Now, assuming that personal relationships is a “sacred libertarian range” and avoiding the state to weigh any influence on how people’s wants and needs around personal relationships are formed (even if through the recommended school curriculum, which is albeit a very ineffective approach to social engineering), yet allowing any corporate actors (such as AI partner startups and online dating platforms) to shape these needs and even rewire the society in whatever way they please, is just an inconsistent and a self-defeating strategy for the society and therefore for the state, too.
The state should better realise that its strength rests not only on the overt patriotism/nationalism, military/law enforcement “national security”, and the economy, but on the health and the strength of the society, too.

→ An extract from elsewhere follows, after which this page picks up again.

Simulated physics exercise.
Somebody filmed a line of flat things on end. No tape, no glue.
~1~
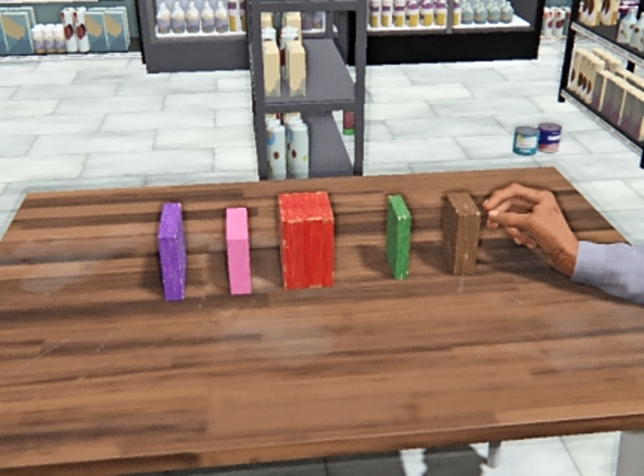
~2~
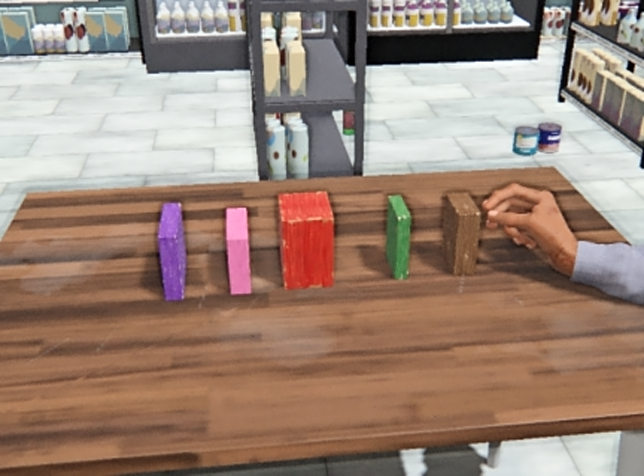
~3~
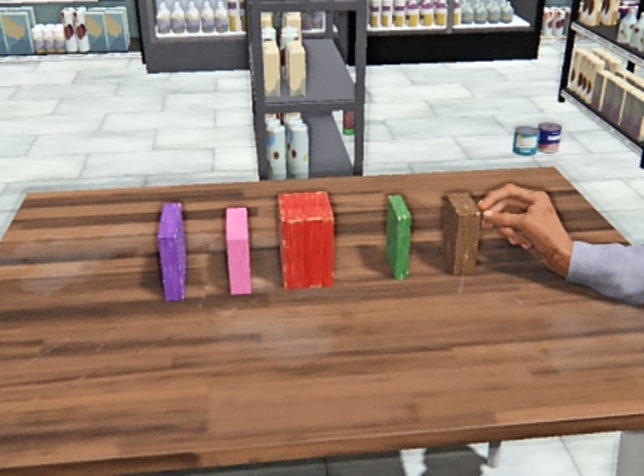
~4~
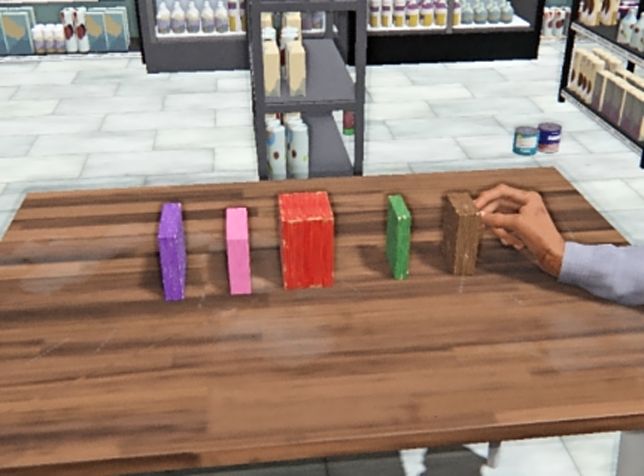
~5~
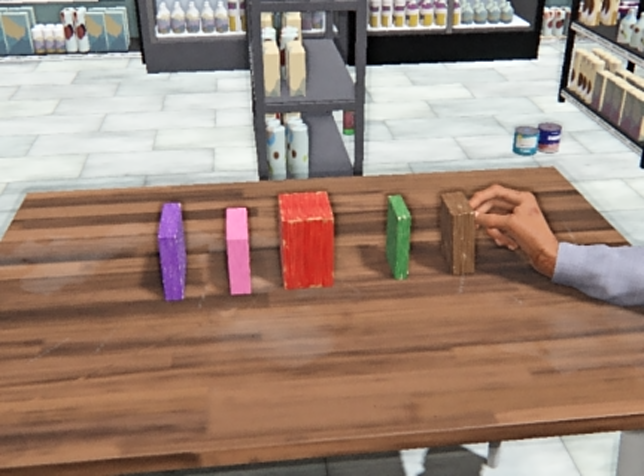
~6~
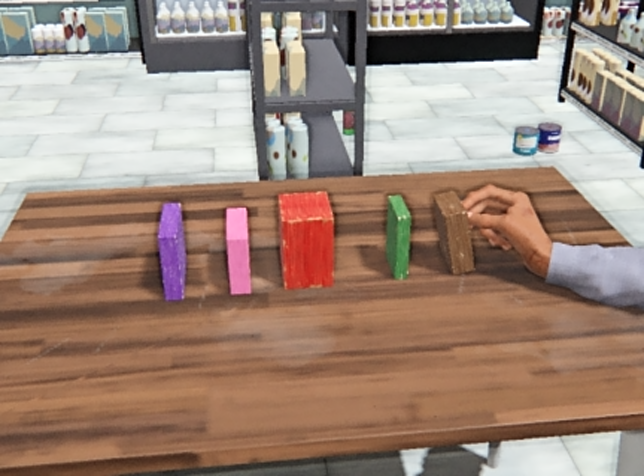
At first, a purple, a pink, a red, a green and a brown block stand upright in a row on a wooden table, with a hand beside the brown one at the right. The hand moves slightly left against the brown block, which then tilts a little toward the green one while the others stay still.
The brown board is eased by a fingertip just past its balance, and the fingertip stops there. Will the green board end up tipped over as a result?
Yes, afterwards that one is down, believe it or not.
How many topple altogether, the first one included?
Count: 2.
Then, 0.30 s later than the last frame, brown board 50° over; green board tilted by 9° near (392, 237).
Then, 0.40 s later than the last frame, brown board 71° over; green board tilted by 51° near (368, 246).
When it is over, lying over on the table, green board; the other 2 as before. End places, in pixels of the last picture, green board near (361, 252).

P. S. All the above doesn’t mean that I really prefer the “second option”. The first option, that is, human agency being protected, seems much more beautiful and “truly liberal” to me. However, this vision is completely incompatible with the present-form capitalism (to start, it probably means that ads should probably be banned completely, the entire educational system completely changed, and the need for labour-to-earn-a-living resolved through AI and automation), so it doesn’t make much practical sense to discuss this option here.